OR kan nieuwe pensioenregeling nietig verklaren

Veel organisaties hebben hun pensioenregeling per 1 januari 2015 aangepast aan het nieuwe fiscale pensioenkader. Helaas is niet elke OR op de hoogte van de afspraken die de werkgever en pensioenuitvoerder hierover hebben gemaakt. En dat is geen goede zaak, want zo’n aanpassing is meestal instemmingsplichtig. Is uw OR niet tevreden over de aangepaste regeling, dan kunt u deze binnen een maand nietig verklaren.

Veel werkgevers hebben in de tweede helft van 2014 de pensioenregeling laten aanpassen aan het nieuwe fiscale pensioenkader. In dat nieuwe kader zijn de fiscaalvriendelijke opbouwpercentages per 1 januari 2015 verlaagd naar:

  • middelloonregelingen: 1,875%
  • eindloonregelingen: 1,657%

Ook is er per 1 januari een bovengrens ingevoerd.

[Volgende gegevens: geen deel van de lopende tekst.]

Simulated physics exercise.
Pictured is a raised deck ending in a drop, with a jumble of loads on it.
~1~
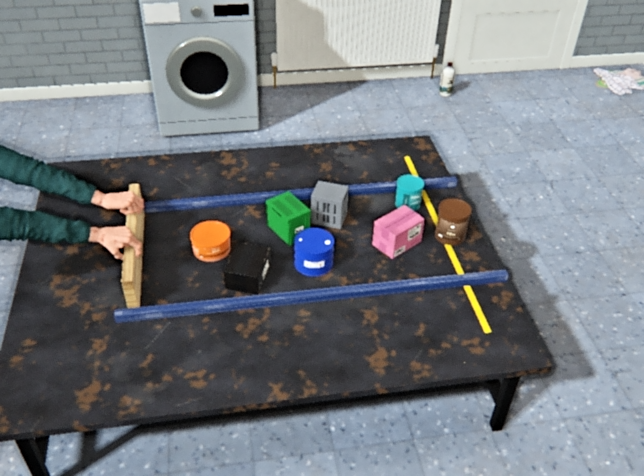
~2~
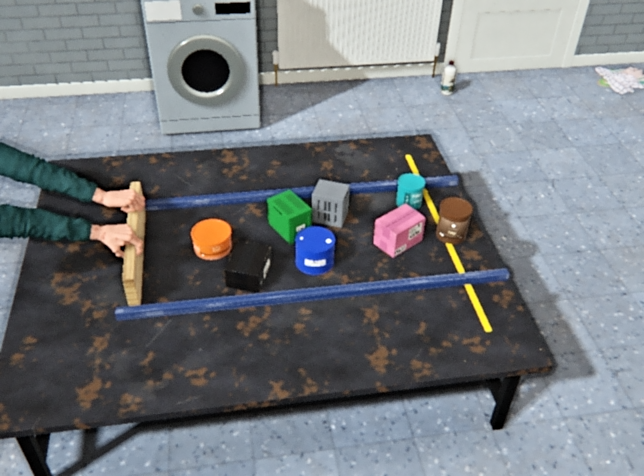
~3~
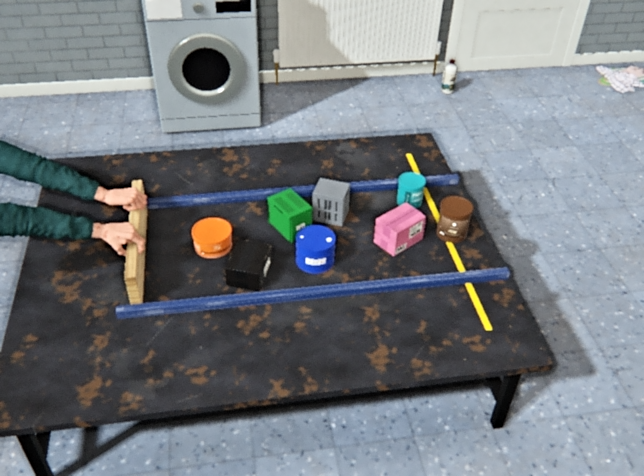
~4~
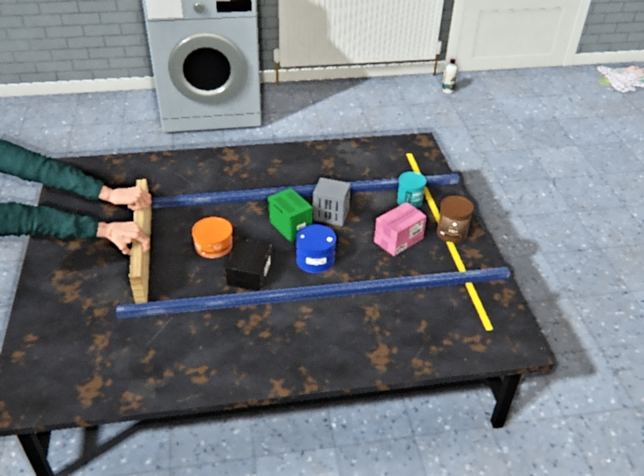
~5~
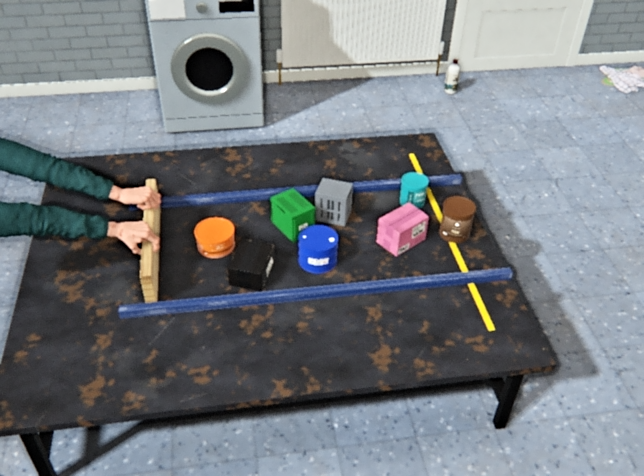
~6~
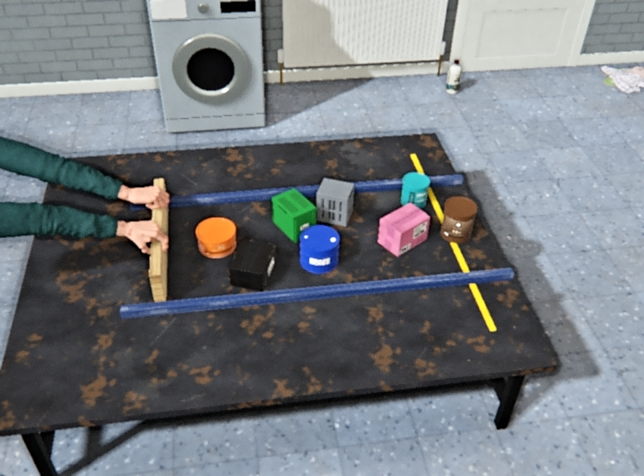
In a room with a washing machine and radiator by the wall, a dark, rust-marked table is seen from above at an angle. Between two blue rails sit an orange tub, black box, green and grey crates, blue canister, pink parcel, and turquoise and brown pails near yellow tape. From the left, two green-sleeved arms slide a wooden plank slowly rightward, while the loads stay put and the view shifts barely.
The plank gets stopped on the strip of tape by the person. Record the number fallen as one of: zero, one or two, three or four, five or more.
Fallen: Three or four.
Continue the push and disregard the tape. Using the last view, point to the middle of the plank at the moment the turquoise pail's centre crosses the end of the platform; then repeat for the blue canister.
With the turquoise pail it sits around (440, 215), with the blue canister around (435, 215).
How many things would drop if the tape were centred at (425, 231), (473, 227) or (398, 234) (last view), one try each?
1, 8, 0.
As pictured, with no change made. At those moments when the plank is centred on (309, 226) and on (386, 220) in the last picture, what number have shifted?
So 5, and at the other place 8.
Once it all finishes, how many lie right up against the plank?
Contact count: 4.
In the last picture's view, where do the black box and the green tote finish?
The black box finishes at (477, 247); the green tote finishes at (458, 197).
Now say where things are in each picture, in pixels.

Werknemers met een jaarsalaris van € 100.000 of hoger kunnen over het deel boven de € 100.000 niet meer fiscaalvriendelijk sparen voor hun pensioen.

Wijziging pensioenregeling is meestal instemmingsplichtig
Veel werkgevers denken dat de versobering van de opbouwpercentages een wettelijke wijziging is en brengen daarom hun OR niet op de hoogte van hun nieuwe pensioenregeling. Toch is dat niet juist: het gaat namelijk om een fiscale wijziging en niet om een wettelijke. Daarnaast raakt de wijziging van de pensioenregeling één van de belangrijkste arbeidsvoorwaarden: het pensioen. Hierbij is vrijwel altijd instemming van de OR vereist, gevolgd door instemming van de werknemers. Hierover las u meer in het bericht ‘WOR-wijziging pensioen in wetsvoorstel 2015’.

Nietigverklaring pensioenbesluit binnen één maand na bekendmaking
Zodra de werkgever (of de pensioenuitvoerder) de nieuwe pensioenregeling bekendmaakt, begint de termijn te lopen waarbinnen uw OR de nietigverklaring van het pensioenbesluit kan inroepen. Wacht daar dus niet te lang mee en kijk goed naar uw nieuwe pensioenregeling. Nadat u de nietigverklaring van het pensioenbesluit heeft ingeroepen, kunt u met uw bestuurder gelijk onderhandelen over compensatiemaatregelen. Door de lagere opbouwpercentages daalt tenslotte de werkgeversbijdrage en die vrijgevallen pensioengelden hoeven niet per se in de kas van de organisatie te verdwijnen.